Under the new regime proposed in CP 185, retail investors will have access to a wider range of investment opportunities and product features, together with better information about the progress of their investments, while schemes available only to professional investors will benefit from a reduction in regulation.

“Our current ‘one size fits all’ approach to fund regulation does not take sufficient account of the fact that investors have differing degrees of experience and expertise,” says Michael Folger, Director of Conduct of Business Standards for the FSA. “Our proposals recognise changing consumer needs and market developments. They should give the industry more operational flexibility, whilst safeguarding investors’ interests.”

The FSA proposes that a new category of “non-retail” funds, restricted to investment by institutional and expert investors only, be introduced. These funds will be subject to lighter product regulation than retail schemes, on the basis that the investors will know what they are doing. The rules governing them will, however, be robust enough to distinguish them from unregulated schemes. The FSA adds that investors in such schemes will not have access to private customer protections.

The current eight distinct categories of retail scheme will be rationalised into two broad types. The first will be UCITS funds, which are governed by European rules on the spread and quality of assets they can hold, and eligible for sale throughout the European Union. The second will be non-UCITS funds, which will be able to invest in a wider range of assets, including real estate, an asset class that currently lies outside the UCITS Directive definitions.

On the sensitive and contentious subject of fees and charges, the FSA proposes to align the rules for unit trusts with those for OIECs. Performance fees will be allowed for both products, bringing the UK in line with most other European Union markets. However, the FSA proposes up-front disclosure to investors of examples of how performance fees would operate.

The new non-retail fund category is of obvious interest to hedge funds. If the proposals are adopted, it means hedge funds can be sold to anybody who can prove they know what they are doing. Funds will have to report to investors semi-annually but can also charge performance fees. Acceptable asset classes will include securities, derivatives, cash, money market instruments, other funds, gold, real estate, precious metals and commodities contracts traded on a recognised exchange. Short selling will be permitted and fund will be allowed to gear up to 100 per cent of NAV. Redemption rights can be limited too. The FSA is understood to be in discussions with the UK Inland Revenue concerning the taxation of these new funds.

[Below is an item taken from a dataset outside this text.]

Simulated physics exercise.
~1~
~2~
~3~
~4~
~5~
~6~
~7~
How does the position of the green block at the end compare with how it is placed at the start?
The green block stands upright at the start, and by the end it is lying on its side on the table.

The FSA is also arguing that investors should receive better information about specific events affecting funds – over and above what they are required to send – and in a format that suits different types of investor. Under the new regime proposed by the FSA, fund managers will have to send short-form reports to customers in place of long-form reports and accounts. The full prospectus will also have to be more user-friendly than existing prospectuses, as outlined in the FSA’s recent Key Facts document for packaged products.

The requirement that funds be open to redemption at all times is to be limited in some non-UCITS schemes, notably those where, for example, the investments are relatively illiquid (such as real estate). The FSA also proposes to permit redemption days to be up to six months apart.

The FSA is ken to present the new measures as deregulatory, while increasing protection for consumers – its primary concern. The regulator estimates that, by removing prescriptive material from the current rules, the 500-page Collective Investment Schemes Sourcebook will be reduced by two fifths. “The main consequence of the proposed changes would be to shift the balance in the way authorised CISs are governed to put more weight on the fund documentation and somewhat less on the regulator’s rules,” says the FSA.

The FSA, which is always obliged to cost its proposals, estimates that the total cost to firms of updating documentation will be around 10 million. It says this sum will be more than offset by the savings to be expected from streamlining annual and six-monthly reporting requirements.

Firms will also be offered an extended transitional period to February 2007. As this is the date when the rules implementing the UCITS product directive come in to force, the FSA says it is a good opportunity for existing funds to amalgamate the costs of both sets of changes.

The consultation period on these proposals runs until 31 October 2003. The FSA plans to make final rules in early 2004, at which point they will be available for use by existing UK schemes. They will apply to all UK schemes from February 2007.